Who? Us?

We are two disabled, oldish women who have been adventuring through life for years. We are talking about how disabilities, both visible and not, change the way we enjoy our retirement.

Saturday, October 10, 2015

Gardeners Will Garden


 Gardeners will garden. No matter where we live, whether it is in drought-stricken states like California or rain forest states like Oregon or Washington, we will grow vegetables or flowers. 

We garden in containers, in raised beds, hydroponically, in greenhouses. no matter what we have to do, we WILL garden.

Here on Dodd Mountain in rural Arkansas, we have stone instead of soil. If  you scrape your foot on the ground, you will hit stone, not soil. So we have to make our own soil. We compost everything there is to compost. We never burn the leaves here. We put them in the compost heap. Often we just direct compost putting the leaves in plant beds using it as mulch over the winter.

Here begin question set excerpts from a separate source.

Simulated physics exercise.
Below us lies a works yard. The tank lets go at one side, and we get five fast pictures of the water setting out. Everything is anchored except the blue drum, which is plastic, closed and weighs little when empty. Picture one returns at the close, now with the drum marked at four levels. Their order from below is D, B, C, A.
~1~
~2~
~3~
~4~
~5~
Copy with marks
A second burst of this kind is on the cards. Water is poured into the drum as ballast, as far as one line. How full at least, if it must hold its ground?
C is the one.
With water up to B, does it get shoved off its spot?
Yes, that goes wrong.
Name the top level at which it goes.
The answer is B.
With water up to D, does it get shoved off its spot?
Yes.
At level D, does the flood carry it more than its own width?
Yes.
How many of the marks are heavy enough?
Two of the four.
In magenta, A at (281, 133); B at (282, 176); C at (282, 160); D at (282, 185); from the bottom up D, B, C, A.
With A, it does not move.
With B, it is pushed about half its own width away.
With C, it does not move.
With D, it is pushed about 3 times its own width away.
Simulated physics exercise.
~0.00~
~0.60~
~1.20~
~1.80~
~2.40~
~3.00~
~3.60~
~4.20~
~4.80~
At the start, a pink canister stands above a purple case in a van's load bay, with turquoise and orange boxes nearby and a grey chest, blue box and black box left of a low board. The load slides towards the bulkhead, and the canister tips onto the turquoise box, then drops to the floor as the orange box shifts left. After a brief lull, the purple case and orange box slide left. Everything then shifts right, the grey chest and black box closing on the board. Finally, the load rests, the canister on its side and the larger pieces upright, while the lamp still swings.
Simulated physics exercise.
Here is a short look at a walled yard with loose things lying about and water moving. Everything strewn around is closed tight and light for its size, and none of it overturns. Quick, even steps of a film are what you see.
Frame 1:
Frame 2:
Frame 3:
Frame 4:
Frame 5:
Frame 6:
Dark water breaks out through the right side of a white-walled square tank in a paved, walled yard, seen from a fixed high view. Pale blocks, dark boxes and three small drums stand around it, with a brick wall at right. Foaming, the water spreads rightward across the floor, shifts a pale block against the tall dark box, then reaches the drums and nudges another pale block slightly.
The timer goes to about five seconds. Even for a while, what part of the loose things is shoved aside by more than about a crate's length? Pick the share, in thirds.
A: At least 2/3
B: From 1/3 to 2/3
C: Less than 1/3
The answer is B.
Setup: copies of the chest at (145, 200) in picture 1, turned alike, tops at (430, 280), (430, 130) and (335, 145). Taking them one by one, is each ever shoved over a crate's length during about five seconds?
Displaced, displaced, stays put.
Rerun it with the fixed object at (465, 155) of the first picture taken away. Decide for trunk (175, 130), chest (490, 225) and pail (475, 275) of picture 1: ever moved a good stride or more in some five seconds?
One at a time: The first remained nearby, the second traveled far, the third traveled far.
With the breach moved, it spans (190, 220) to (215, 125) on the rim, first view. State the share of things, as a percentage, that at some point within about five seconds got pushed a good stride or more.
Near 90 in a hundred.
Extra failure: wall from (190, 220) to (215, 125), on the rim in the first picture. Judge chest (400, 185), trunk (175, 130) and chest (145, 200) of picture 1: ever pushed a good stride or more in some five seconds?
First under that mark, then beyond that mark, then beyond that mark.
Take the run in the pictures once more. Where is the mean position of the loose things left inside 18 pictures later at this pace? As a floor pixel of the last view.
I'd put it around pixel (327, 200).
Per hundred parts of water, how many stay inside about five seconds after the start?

After the road grader goes by on our dirt road, we harvest what it leaves behind and incorporate the clay into the compost.  Really, we do. We shovel the clay into a wheelbarrow and walk it up the driveway to the compost heap or sometimes into the garden itself. It can fill holes in a raised bed.  Actually, I don’t do that. I hire a strong young man to do it. 

We even have a deal with the electric company tree trimmers to dump their chipper/shredders in our yard so we can spread all that lovely mulch over the stone our house is built on. With time and patience, we may be able to harvest more than just the pine needles and acorns that fall every year. 

Gardening is not cheap here in Stone County. I garden in raised beds here using straw bales between logs from felled trees nearby. That took heavy machines to cut the trees, trim them into logs and put them in place. Straw bales are not cheap either. And the raised beds make it easy for me on my scooter to plant, weed and harvest. If they were not raised, I would not be able to garden.


You can see that perhaps buying produce at the grocery store might even be cheaper than gardening. But is any grocery store tomato anywhere near as good as the ones you harvest from your own garden?

Assorted peppers, green tomatoes for frying, cherry tomatoes for snacks while picking other veggies

English peas ready to be picked and shelled. Remember doing that with your grandmother sitting on the back porch?